It was July 20th, 1969 when those words were spoken by Neil Armstrong as he first laid his foot upon the Moon's surface. Any of us that were old enough remember exactly where we were when mankind first stepped foot upon a world that was not Earth.
In my case my family and I were in the living room of my grandmother's beach house in Madison, Connecticut, watching the grainy black and white video from the Moon on her huge 25” color console TV.
On that day we were supposed to have been on our way back home to southeastern Pennsylvania, where we were living at the time. But because we weren't sure when the two American astronauts were supposed to leave the LEM and venture out onto the Moon's surface, we'd left Madison, figuring we'd be home before they did. But we weren't more then 20 minutes from the beach house when we heard they'd be exiting the LEM within the hour. So my father turned our behemoth of a 1966 Chrysler Town and Country station wagon around and headed back to Madison.
The anticipation as we sat in front of the TV made all of us a little jumpy.
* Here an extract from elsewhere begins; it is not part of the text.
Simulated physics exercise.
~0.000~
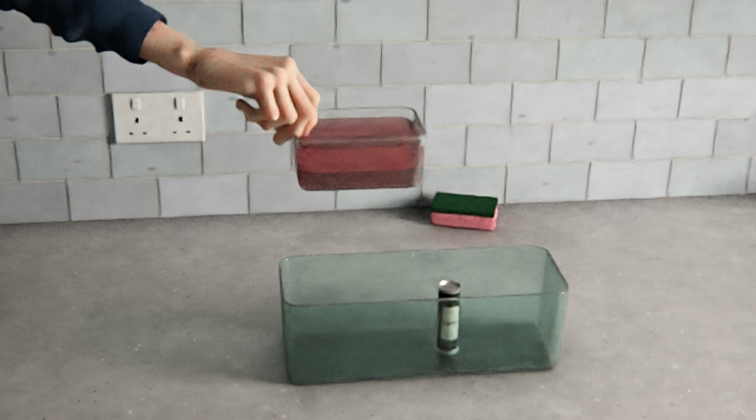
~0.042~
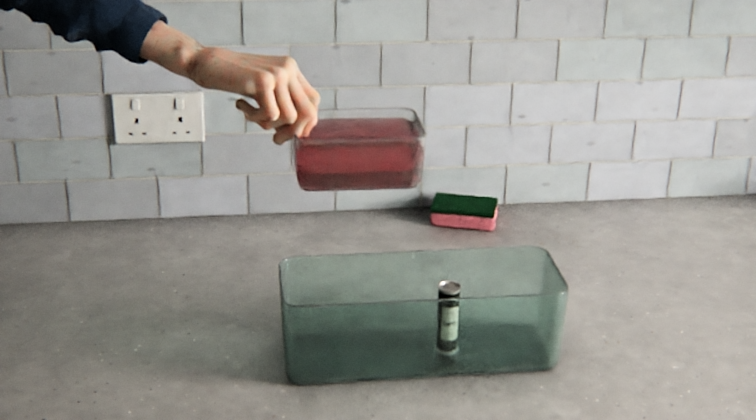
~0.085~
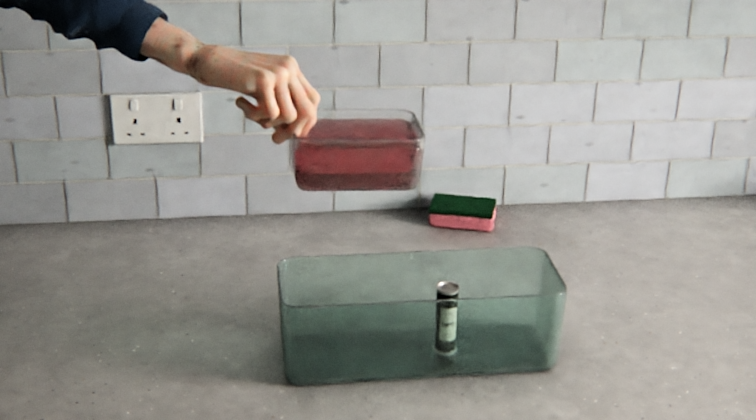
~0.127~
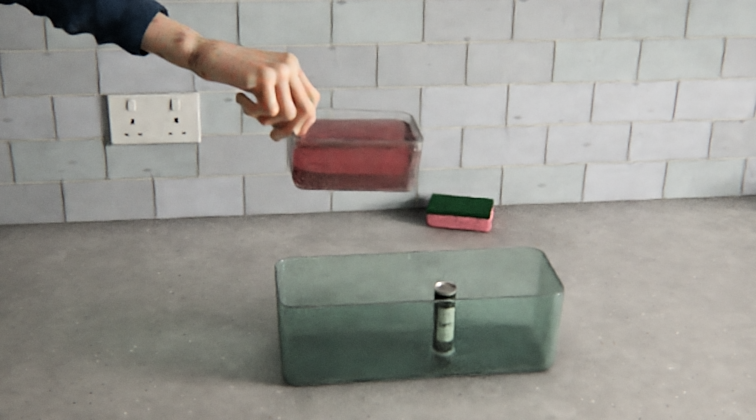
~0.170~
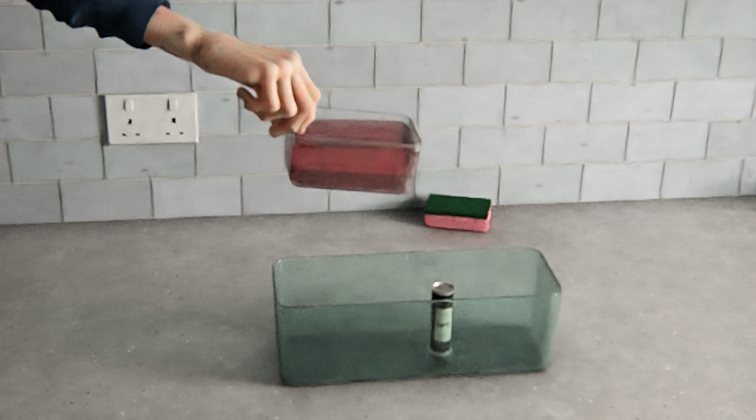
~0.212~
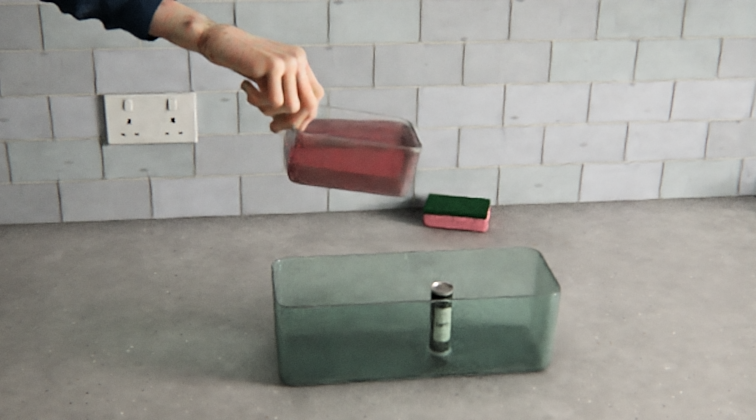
The clip opens on a hand holding a clear tub of red liquid above a grey counter, over a greenish see-through basin with a small dark tin standing inside. The tub hangs level at first, then the hand slowly tilts it slightly, its right side dipping, while the tin stays upright.
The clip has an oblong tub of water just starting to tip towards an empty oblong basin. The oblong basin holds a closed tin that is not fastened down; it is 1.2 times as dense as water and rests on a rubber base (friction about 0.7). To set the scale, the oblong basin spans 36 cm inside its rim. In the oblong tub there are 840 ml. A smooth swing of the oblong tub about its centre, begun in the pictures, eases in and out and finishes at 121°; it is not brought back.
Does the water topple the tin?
It does not keel over.
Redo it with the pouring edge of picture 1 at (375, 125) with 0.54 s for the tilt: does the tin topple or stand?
Then the tin comes down.
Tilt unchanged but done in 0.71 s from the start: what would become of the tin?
Outcome - the tin stays erect.
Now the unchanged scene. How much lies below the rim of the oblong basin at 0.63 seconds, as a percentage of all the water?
At that time the basin holds about 16 per cent of the liquid.
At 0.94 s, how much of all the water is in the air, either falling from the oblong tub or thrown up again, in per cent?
In-air share: About 8 %.
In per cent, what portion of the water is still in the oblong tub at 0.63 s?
Around 32 in a hundred.
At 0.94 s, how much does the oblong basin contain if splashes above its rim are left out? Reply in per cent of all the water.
The share is close to 78 percent.
After 0.63 s the tilt is 73° and 31 per cent is still to pour; the tin stands where it began.
After 0.94 s the tilt is 114° and 3 per cent is still to pour; the tin stands where it began.
After 1.27 s the tilt is 121° and 0 per cent is still to pour; the tin stands where it began.
After 1.62 s the tilt is 121° and 0 per cent is still to pour; the tin stands where it began.
In the end the tin stands where it began.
I remember Armstrong slowly descending the ladder on the LEM's landing gear, a hop down from the bottom rung to the circular foot resting on the lunar soil, and then back up to make sure both he and Buzz Aldrin would be able to make it safely from the foot of the landing gear back up to the ladder. Once that task was completed, we could see him take a careful step off of the landing gear and onto the moon. And then he said the words.
“That's one small step for a man. One giant leap for mankind.”At that moment we weren't just Americans. Nor were the Russians just Russians or the Chinese just Chinese. At that moment we were all just humans, citizens of Earth.